The inhabitant of the earth is still so unintelligent and so bestial that everywhere, even up to the present day, it is still might that makes right and upholds it; the leading statesman of each nation is still the Minister of War, and nine tenths of the financial wealth of the peoples is consecrated to periodic international butcheries.
And Death continues to reign over the destinies of humanity!
She is indeed the sovereign. Her scepter has never exercised its controlling power with such ferocious and savage violence as in these last years. By mowing down millions of men on the battle-field she has raised millions of questions to be addressed to Destiny. Let us study it, this final end. It is a subject well worthy of our attention.
The plan of this work is outlined by its aim: to establish the positive proofs of survival. It will contain neither literary dissertations nor fine poetic phrases, nor more or less captivating theories, nor hypotheses, but only the facts of observation, with their logical deductions.

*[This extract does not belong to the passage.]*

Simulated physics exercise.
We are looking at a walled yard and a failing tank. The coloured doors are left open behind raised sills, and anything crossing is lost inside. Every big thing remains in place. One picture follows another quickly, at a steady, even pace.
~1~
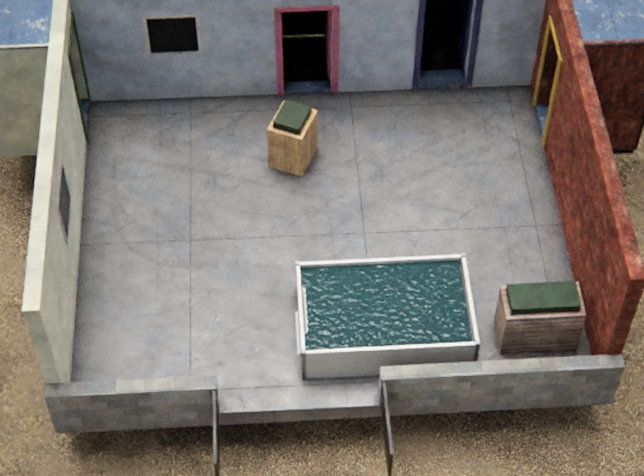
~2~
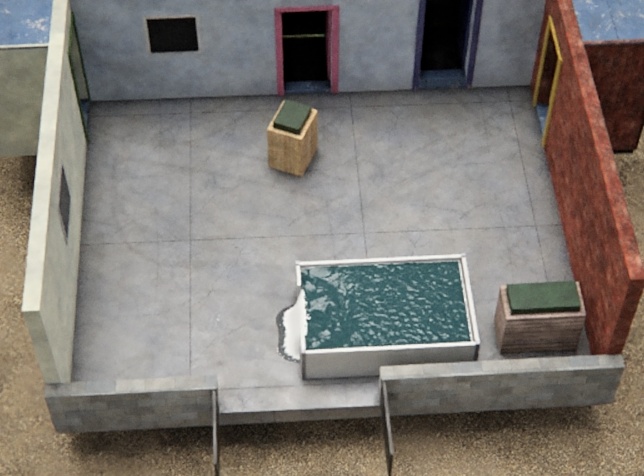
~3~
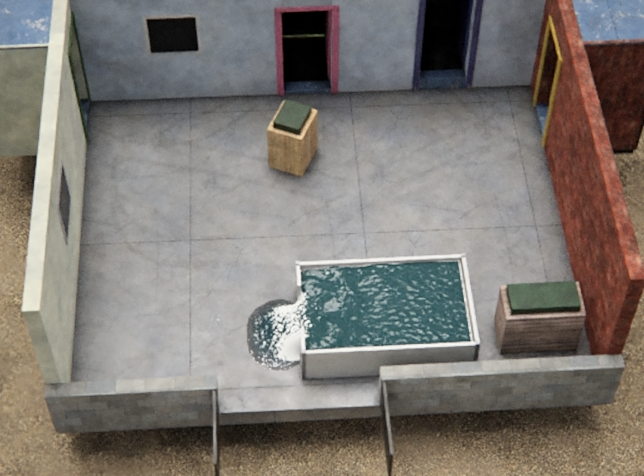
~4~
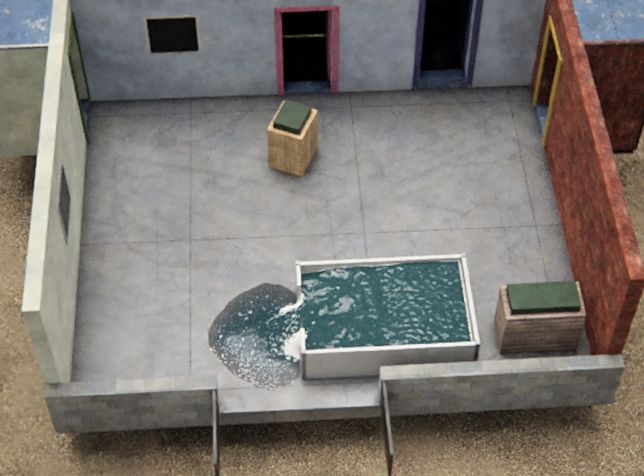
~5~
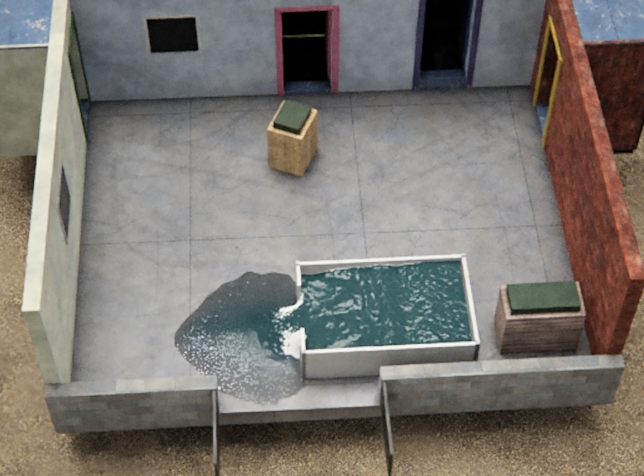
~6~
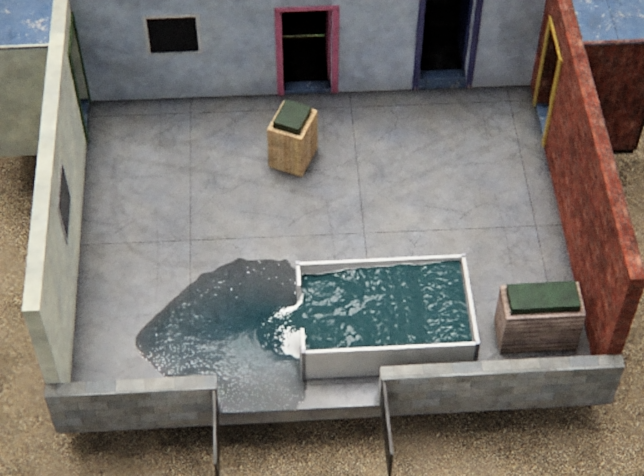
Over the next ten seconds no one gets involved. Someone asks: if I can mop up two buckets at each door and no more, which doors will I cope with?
The pink door: You will cope; the yellow door: You will cope; the blue door: You will cope; the green door: You will cope.
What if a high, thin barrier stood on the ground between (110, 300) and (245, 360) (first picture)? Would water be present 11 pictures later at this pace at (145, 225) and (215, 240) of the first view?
Result, in order: Swamped / swamped.
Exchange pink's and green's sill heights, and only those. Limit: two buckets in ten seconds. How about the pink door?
Well, as I see it, the pink door remains within bounds.
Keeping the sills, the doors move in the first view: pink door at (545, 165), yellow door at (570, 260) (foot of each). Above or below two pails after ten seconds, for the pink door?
Well, the pink door doesn't reach it.
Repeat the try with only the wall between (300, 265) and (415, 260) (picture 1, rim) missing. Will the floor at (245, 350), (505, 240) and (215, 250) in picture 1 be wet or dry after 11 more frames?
The first spot is spared, the second spared and the third soaked.
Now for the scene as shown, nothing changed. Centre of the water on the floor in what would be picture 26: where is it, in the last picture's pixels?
The spot I would choose is (274, 316).
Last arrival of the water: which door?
That would be the yellow door.
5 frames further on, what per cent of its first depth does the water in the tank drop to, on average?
Near 76 in a hundred.
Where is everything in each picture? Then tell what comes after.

Are we to die wholly? That is the question. What will remain of us? To say, to believe that our immortality rests with our descendants, depends on our works, on the way in which we have helped humanity, is a mere jest. If we die wholly, we shall know nothing of these services we have rendered, and our planet will come to an end and humanity will perish. Thus everything will be utterly destroyed.
In order to discover if the soul survives the body we must first find out if it exists in itself, independently of the physical organism. We must therefore establish this existence on the scientific basis of definite observation and not on the fine phrases and the ontological arguments with which, up to the present, the theologians of all times have been satisfied. And first of all we must take into account the insufficiency of the theories of physiology, as they are generally accepted and conventionally taught.